High-level answer
There are many cryptographic algorithms (hashes, message authentication codes, ciphers, pseudo-random number generators...) that basically allow you to deterministically transform some arbitrary data into uniformly random data (formally, they are pseudorandom functions). So basically the 24-word seed is decoded as a byte string, which is then transformed into uniformly random data, which is then interpreted as a number, which is the private key (which is what you need to authorize transactions).
In other words, if you have the mnemonic, you can derive the private(s) key(s) used to authorize transactions.
Low-level answer
The 24-word mnemonic is converted to a 64-byte seed using PBKDF2 (a key-derivation function, originally used to derive keys from passwords). For Bitcoin this is described in BIP-39.

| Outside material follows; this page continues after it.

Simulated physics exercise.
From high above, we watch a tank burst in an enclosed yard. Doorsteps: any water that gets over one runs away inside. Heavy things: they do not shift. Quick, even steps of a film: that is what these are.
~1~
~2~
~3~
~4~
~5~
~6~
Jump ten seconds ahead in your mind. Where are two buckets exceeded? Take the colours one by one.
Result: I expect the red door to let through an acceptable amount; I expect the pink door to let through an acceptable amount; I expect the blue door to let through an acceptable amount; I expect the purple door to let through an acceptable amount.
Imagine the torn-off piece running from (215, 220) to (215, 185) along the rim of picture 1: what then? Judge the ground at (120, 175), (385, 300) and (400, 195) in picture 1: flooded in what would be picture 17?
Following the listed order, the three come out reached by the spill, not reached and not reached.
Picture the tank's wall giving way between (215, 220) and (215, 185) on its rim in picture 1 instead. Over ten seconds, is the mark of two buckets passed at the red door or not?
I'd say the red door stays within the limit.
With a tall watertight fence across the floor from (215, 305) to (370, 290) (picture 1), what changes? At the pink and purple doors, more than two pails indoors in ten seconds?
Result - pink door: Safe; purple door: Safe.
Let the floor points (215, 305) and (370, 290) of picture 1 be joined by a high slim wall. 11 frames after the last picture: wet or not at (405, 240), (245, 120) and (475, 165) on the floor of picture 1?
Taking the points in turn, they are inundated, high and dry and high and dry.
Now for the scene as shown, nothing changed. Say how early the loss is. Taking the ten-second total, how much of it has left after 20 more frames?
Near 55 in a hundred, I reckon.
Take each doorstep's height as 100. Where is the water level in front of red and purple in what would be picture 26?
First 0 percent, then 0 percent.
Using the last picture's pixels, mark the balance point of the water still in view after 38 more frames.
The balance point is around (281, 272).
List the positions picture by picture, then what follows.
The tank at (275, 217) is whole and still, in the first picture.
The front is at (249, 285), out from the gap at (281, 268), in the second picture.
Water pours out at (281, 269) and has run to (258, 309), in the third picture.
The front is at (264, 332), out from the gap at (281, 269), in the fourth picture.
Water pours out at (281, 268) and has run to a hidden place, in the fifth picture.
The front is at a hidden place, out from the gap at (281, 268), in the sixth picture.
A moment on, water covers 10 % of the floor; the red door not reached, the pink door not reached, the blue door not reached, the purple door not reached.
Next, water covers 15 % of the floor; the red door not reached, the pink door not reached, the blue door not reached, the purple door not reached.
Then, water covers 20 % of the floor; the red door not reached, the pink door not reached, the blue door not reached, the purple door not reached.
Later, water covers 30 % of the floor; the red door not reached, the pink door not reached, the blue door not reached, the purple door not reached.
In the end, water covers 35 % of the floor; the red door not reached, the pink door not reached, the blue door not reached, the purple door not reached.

Note in particular that PBKDF2 does not care how the mnemonic was generated, it just receives a string of bytes. For this reason, there is nothing stopping other cryptocurrencies from deriving keys from the same mnemonic (as long as they don't use the exact same procedure, to avoid generating the exact same keys).
This seed is then used to generate a master key, from which a tree of key pairs can be generated (so that the same mnemonic can generate a large numbers of addresses / public keys). The master key is generated by feeding the seed into HMAC-SHA512 (a message authentication function, though in this case not used for authentication, just to derive random data) and obtaining two 32-byte sequences. The first one is interpreted as a number (the master private key) and the second is is the "master chain code". Finally, there is procedure to derive a child private key from a parent private key, the parent chain code and an index, also using HMAC-SHA512 in a similar way. This is described in BIP-32.